Effects of intake dilution on the combustion and emission characteristics of a hydrogen internal combustion engine and multi-objective dilution strategy optimization

Hydrogen internal combustion engines (H2ICEs) are promising zero-carbon power sources for transportation because of their wide flammability limits, high flame speed, and zero CO2 emissions. However, high reactivity can produce excessive nitrogen oxides (NOx), creating a trade-off between performance and emissions. This study experimentally investigated the combined effects of excess air ratio (λ) and exhaust gas recirculation (EGR) on a six-cylinder multi-point port-fuel-injected H2ICE at 1200, 1500, and 1800 r/min over a wide range of λ and EGR rates. Combustion characteristics, performance, and emissions were evaluated, including ignition delay, rapid combustion duration, brake torque, brake thermal efficiency (BTE), coefficient of cyclic variation of indicated mean effective pressure (COV of IMEP), NOx, and unburned H2. Results showed that EGR mainly prolonged the post-combustion phase, and λ = 2.2 is a critical stability threshold (COV≤2%). In low-speed rich conditions (λ < 2.0), high EGR effectively suppressed knock and optimized ignition timing. At mid speed, medium EGR (10–15%) balanced combustion phasing and stability, while at high speed with λ > 2.4, EGR below 10% avoided excessive post-combustion heat release. BTE peaks at λ = 2.2–2.4, reaching 37.98%, 33.90%, and 29.02% at 1200, 1500, and 1800 r/min, respectively.
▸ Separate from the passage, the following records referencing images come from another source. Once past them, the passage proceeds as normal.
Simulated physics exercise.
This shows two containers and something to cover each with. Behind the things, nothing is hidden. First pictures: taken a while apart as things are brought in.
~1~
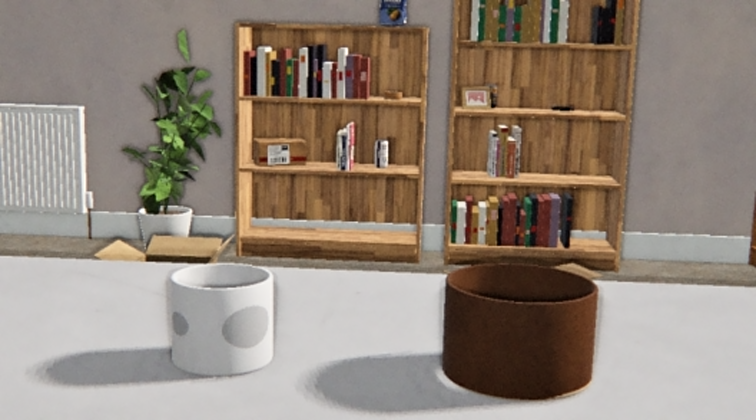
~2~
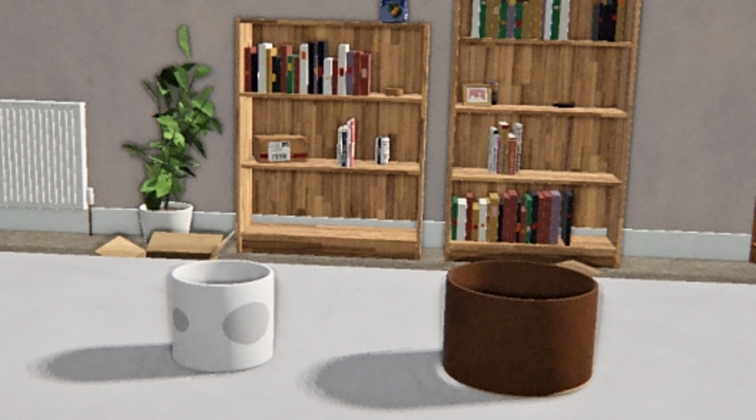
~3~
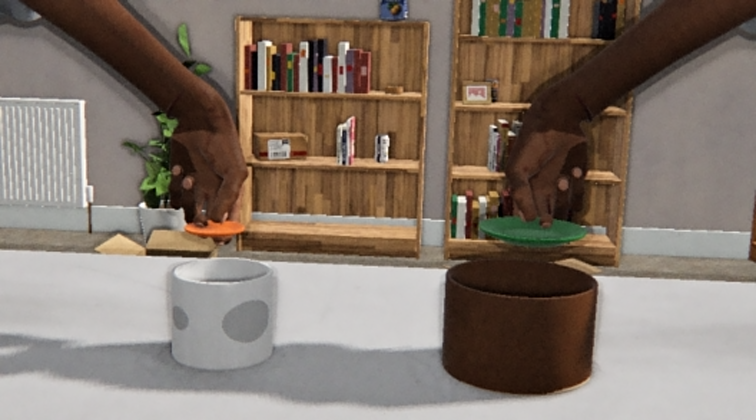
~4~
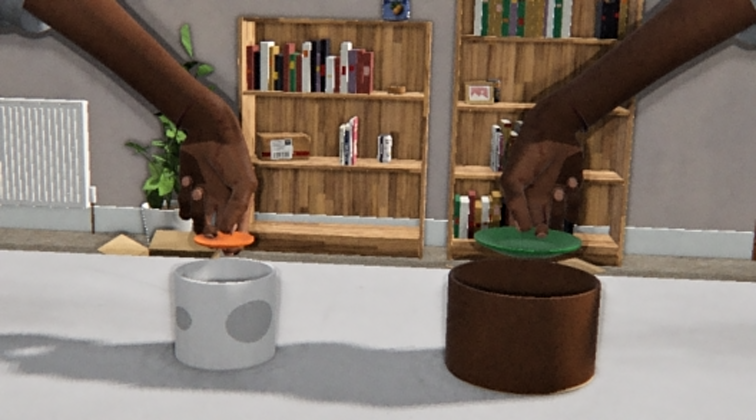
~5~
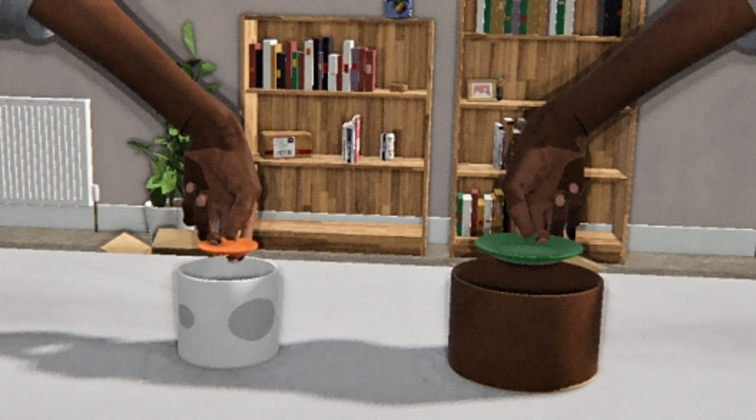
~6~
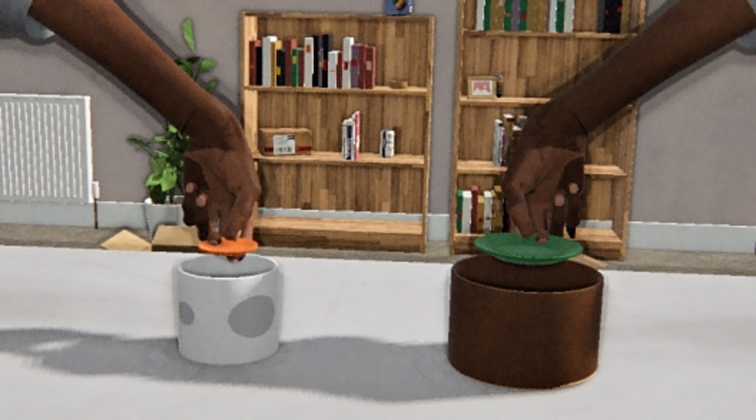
Two hands came in from above, one lowering an orange plate over the white spotted container on the left, the other a green saucer over the brown one, and held them just above the rims.
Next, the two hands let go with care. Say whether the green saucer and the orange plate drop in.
Once both are let go, the green saucer ends up within and the orange plate ends up within.
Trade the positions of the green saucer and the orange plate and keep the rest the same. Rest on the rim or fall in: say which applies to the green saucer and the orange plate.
Once moved, the green saucer does not fall in; as for the orange plate, it tumbles in.
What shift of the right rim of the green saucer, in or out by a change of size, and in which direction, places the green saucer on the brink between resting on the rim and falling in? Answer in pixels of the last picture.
Around 20 pixels to the right.
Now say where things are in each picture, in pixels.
In the first picture, left jug (223, 319).
In the second picture, right mug (519, 325).
In the third picture, still on the way; green saucer (532, 234); left jug (223, 313).
In the fourth picture, still on the way; orange plate (224, 242); right mug (521, 323).
In the fifth picture, still on the way; green saucer (528, 250); left jug (228, 311).
In the sixth picture, in place, still held; green saucer (528, 251); orange plate (228, 248); right mug (524, 318).
Then, 0.16 s after the last picture, green saucer falling near (524, 314); orange plate falling near (229, 311).
At rest, the green saucer drops inside, near (522, 353); the orange plate drops inside, near (229, 342).
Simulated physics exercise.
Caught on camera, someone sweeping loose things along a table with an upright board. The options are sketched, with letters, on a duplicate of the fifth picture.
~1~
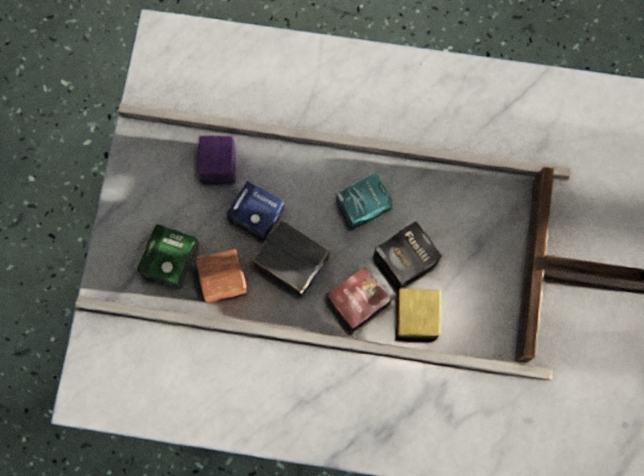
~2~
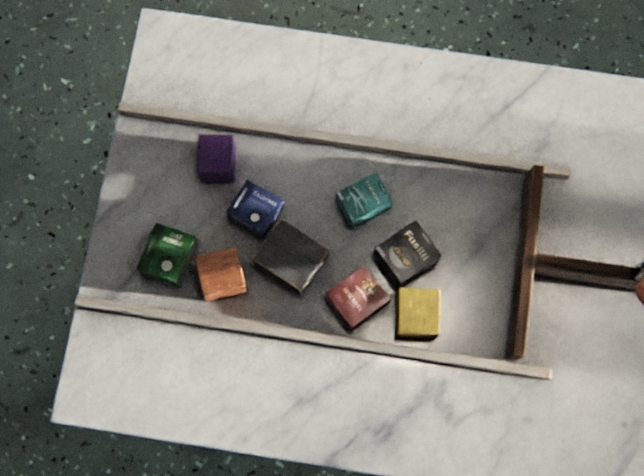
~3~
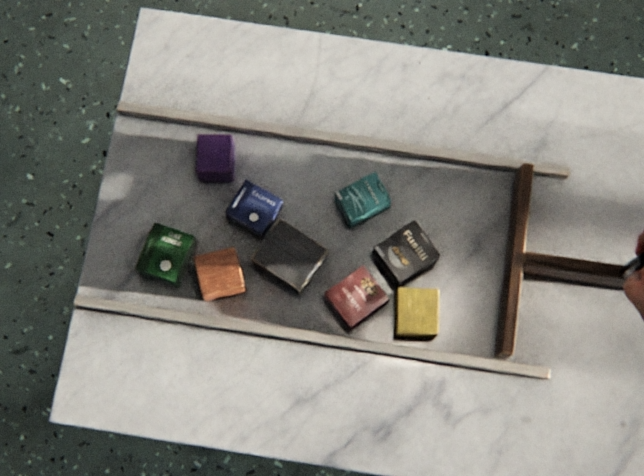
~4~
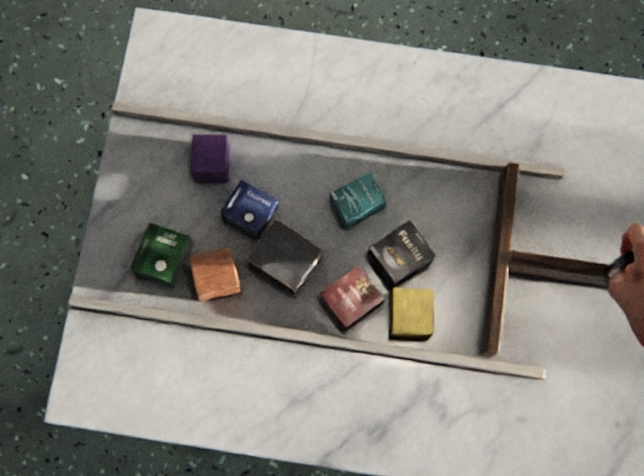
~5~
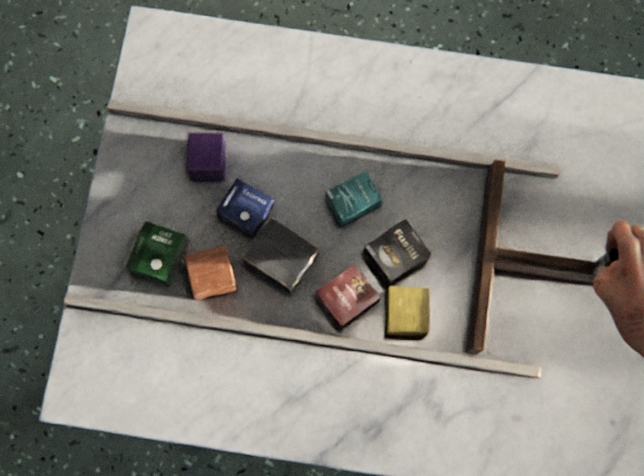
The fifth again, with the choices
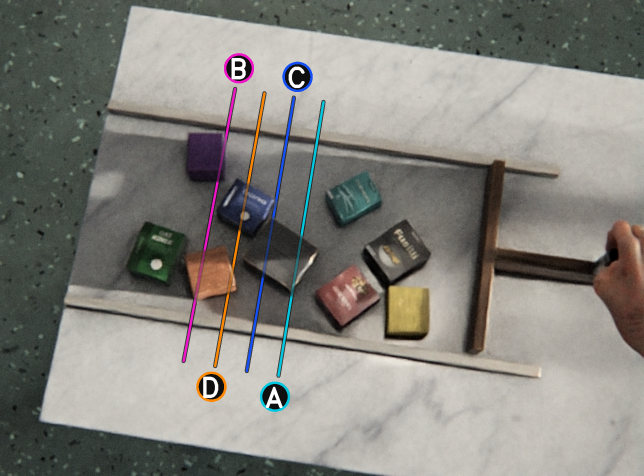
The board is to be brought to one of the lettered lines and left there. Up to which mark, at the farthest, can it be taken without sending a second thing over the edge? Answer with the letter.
Line B.
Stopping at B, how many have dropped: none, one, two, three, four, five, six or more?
One.
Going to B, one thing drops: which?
It is the green packet.
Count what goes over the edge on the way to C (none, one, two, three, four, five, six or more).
By then, none.
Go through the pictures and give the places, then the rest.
The first frame shows red packet (358, 299); orange block (221, 275); blue packet (256, 210).
The second frame shows board (530, 258); turquoise box (364, 200).
The third frame shows board (518, 256); black packet (406, 254).
The fourth frame shows board (504, 255); grey box (286, 257).
The fifth frame shows board (490, 252); red packet (348, 297); orange block (211, 273); blue packet (246, 208).
On the copy, A at (302, 234); B at (210, 220); C at (271, 229); D at (241, 225).
On B. First, board (389, 237); yellow block (352, 304); red packet (299, 297).
Then, board (288, 222); green packet (117, 238); orange block (148, 265).
Finally, board (211, 210); green packet over the edge; orange block (79, 259); one fallen.
By contrast, A is within the limit but short; C is within the limit but short; D is within the limit but short.
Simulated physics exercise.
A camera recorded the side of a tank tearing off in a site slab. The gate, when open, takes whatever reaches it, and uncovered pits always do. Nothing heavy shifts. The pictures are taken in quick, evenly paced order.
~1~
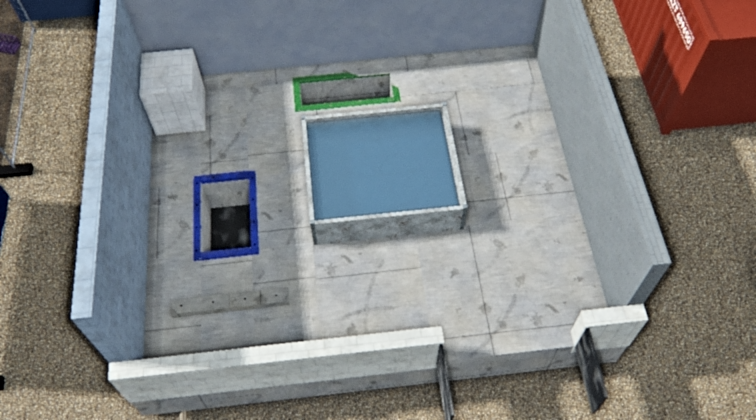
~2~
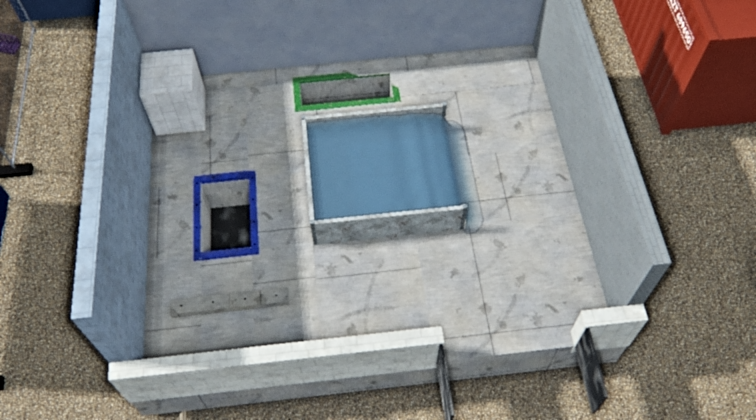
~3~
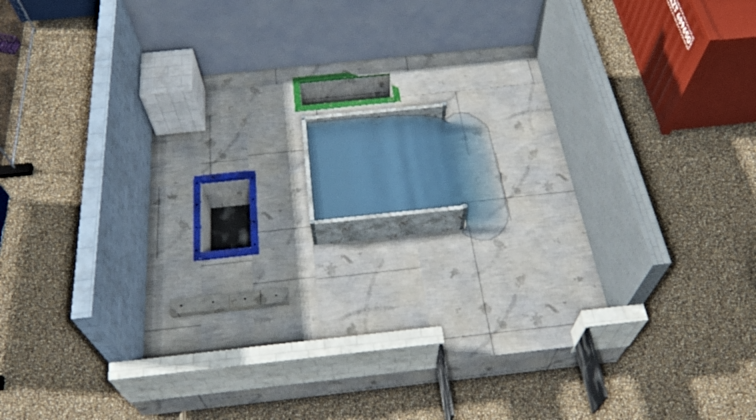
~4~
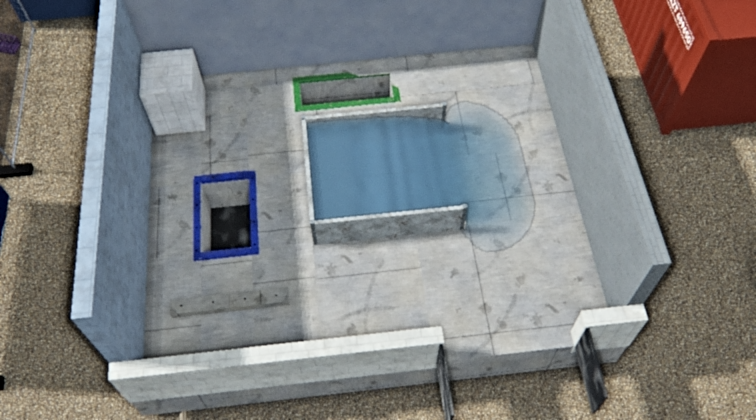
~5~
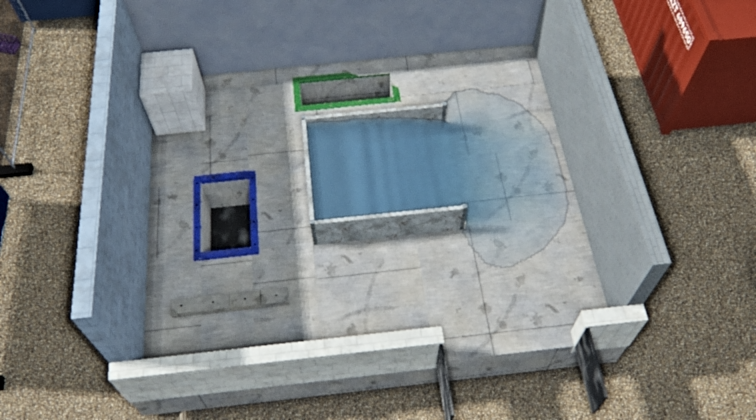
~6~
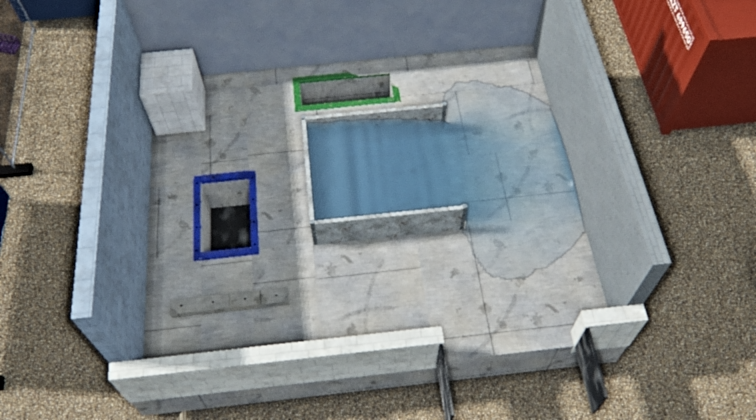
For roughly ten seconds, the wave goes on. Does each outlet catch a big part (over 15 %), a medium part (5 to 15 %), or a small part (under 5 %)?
Parts caught - gate: A big part; blue pit: A small part; green pit: A big part.
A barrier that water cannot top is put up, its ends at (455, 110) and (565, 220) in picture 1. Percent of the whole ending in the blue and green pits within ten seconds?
Shares in percent - blue: 0; green: 6.
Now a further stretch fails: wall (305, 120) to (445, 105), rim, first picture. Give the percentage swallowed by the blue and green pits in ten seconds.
Blue 0 %, green 65 %.
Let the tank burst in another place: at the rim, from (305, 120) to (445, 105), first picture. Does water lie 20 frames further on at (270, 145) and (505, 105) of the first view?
Waterless, submerged.
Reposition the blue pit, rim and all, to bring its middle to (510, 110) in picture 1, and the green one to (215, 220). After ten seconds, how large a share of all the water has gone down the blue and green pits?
Per cent by pit - blue: 30 / green: 2.
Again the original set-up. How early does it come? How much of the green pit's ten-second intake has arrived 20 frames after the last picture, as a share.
I get 10 per cent.
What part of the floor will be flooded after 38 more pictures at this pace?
My estimate is close to 75 per cent.
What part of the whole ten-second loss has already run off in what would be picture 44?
About 60 %.
A moment on, water covers 25 % of the floor; the gate 0 %, the blue pit 0 %, the green pit 0 %.
Next, water covers 25 % of the floor; the gate 0 %, the blue pit 0 %, the green pit 0 %.
Then, water covers 45 % of the floor; the gate 6 %, the blue pit 0 %, the green pit 2 %.
Later, water covers 75 % of the floor; the gate 19 %, the blue pit 0 %, the green pit 10 %.
In the end, water covers 90 % of the floor; the gate 29 %, the blue pit 0 %, the green pit 17 %.
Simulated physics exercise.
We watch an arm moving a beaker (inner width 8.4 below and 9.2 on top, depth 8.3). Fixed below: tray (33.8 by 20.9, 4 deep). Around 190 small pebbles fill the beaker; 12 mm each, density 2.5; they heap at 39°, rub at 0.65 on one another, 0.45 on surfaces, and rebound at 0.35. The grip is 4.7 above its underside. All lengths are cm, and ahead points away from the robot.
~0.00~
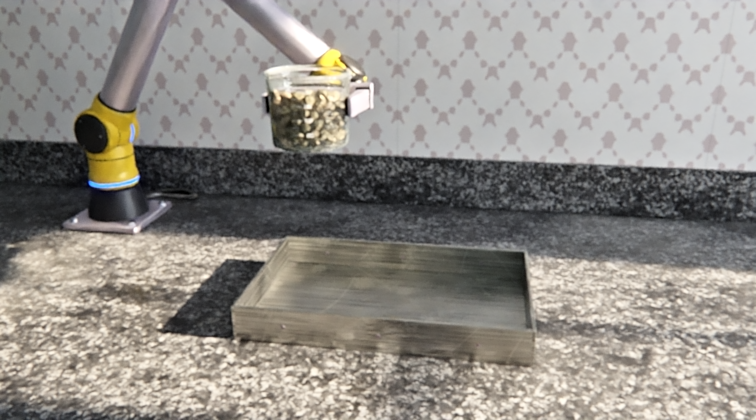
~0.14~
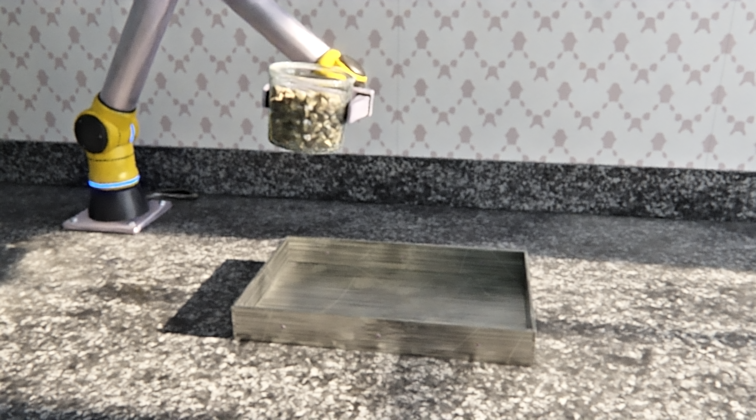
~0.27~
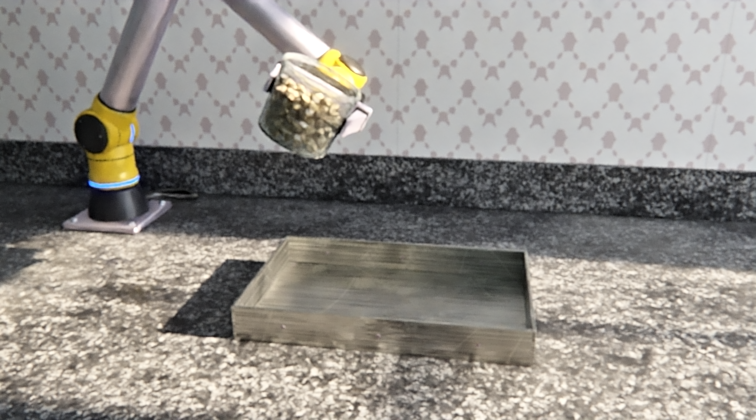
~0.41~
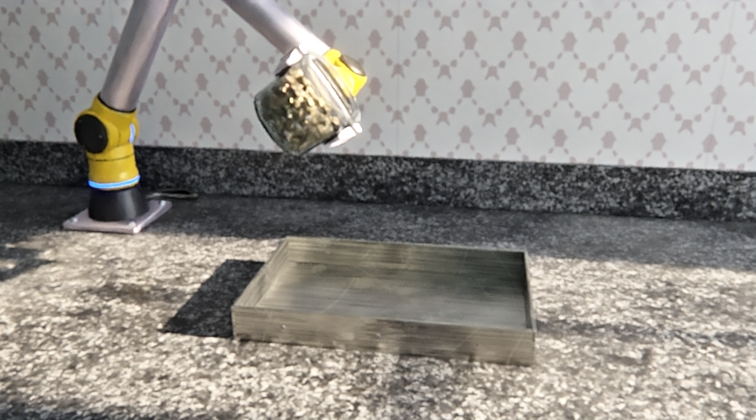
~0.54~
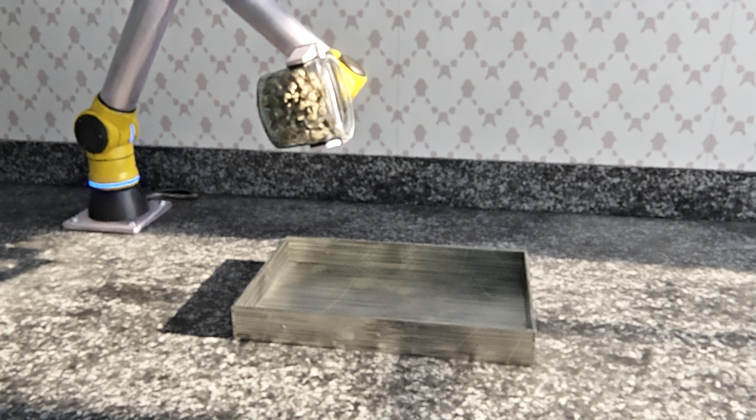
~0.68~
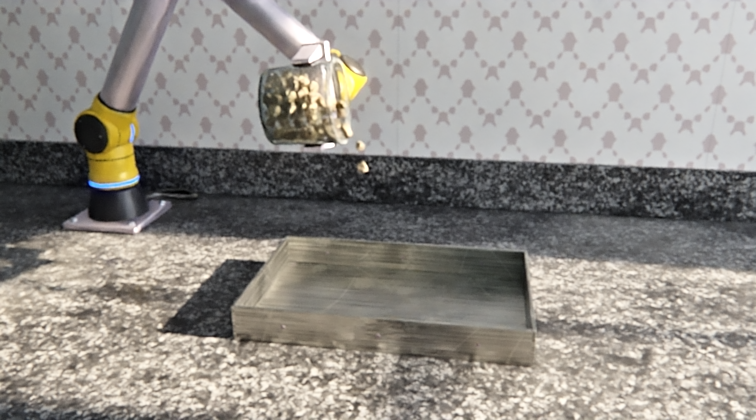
In the video, a robot arm holds a clear container of small pebbles above an empty metal tray on a speckled countertop, gradually tilting it to the right until it lies nearly sideways and a couple of pebbles drop out.
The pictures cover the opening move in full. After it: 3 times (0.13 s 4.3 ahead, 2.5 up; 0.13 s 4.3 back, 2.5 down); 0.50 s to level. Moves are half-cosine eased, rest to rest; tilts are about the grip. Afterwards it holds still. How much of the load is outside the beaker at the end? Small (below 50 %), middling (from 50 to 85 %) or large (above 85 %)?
Answer: Large; above 85 % of the small pebbles finish outside the beaker.
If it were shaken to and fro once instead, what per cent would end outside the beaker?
It would be near 80 per cent.
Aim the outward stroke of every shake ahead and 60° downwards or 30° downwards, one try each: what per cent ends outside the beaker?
Some 25 and 60 per cent.
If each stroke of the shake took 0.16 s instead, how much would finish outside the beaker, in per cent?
It would be near 85 per cent.
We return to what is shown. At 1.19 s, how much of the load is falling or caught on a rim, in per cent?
Some 12 per cent.
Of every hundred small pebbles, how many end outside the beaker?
About 100 per cent.
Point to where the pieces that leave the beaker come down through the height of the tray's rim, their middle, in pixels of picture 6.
Around (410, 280).
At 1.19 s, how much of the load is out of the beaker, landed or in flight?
Near 90 per cent so far.
By 1.19 s, tilted 84° forward, highest piece 24 above the table; 152 in the tray, 17 in the beaker, 24 in flight or on a rim.
By 1.70 s, tilted 44° forward, highest piece 26 above the table; 189 in the tray, 4 in the beaker.
By 2.16 s, level, highest piece 22 above the table; 189 in the tray, 4 in the beaker.
By 3.21 s, level, highest piece 22 above the table; 189 in the tray, 4 in the beaker.
Final count, 189 in the tray, 4 in the beaker. That is 98 % outside the beaker.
NOx was reduced by over 90% in rich conditions with high EGR, whereas unburned H2 rose sharply when λ exceeded 2.4, particularly at high EGR rates. A game-theory-based multi-objective optimization framework was further used to obtain speed-dependent optimal λ-EGR combinations under stability constraints. The results indicated a relatively high dilution level at 1200 r/min (EGR = 25%, λ = 2.12), with both optimal λ and EGR decreasing as speed increased (1500 r/min: EGR = 13%, λ = 2.09; 1800 r/min: EGR = 12%, λ = 2.01). This study proposes speed-specific λ–EGR strategies that jointly optimize efficiency, power, combustion stability, and emissions, offering engineering guidance and theoretical insights for developing high-performance, low-emission H2ICEs.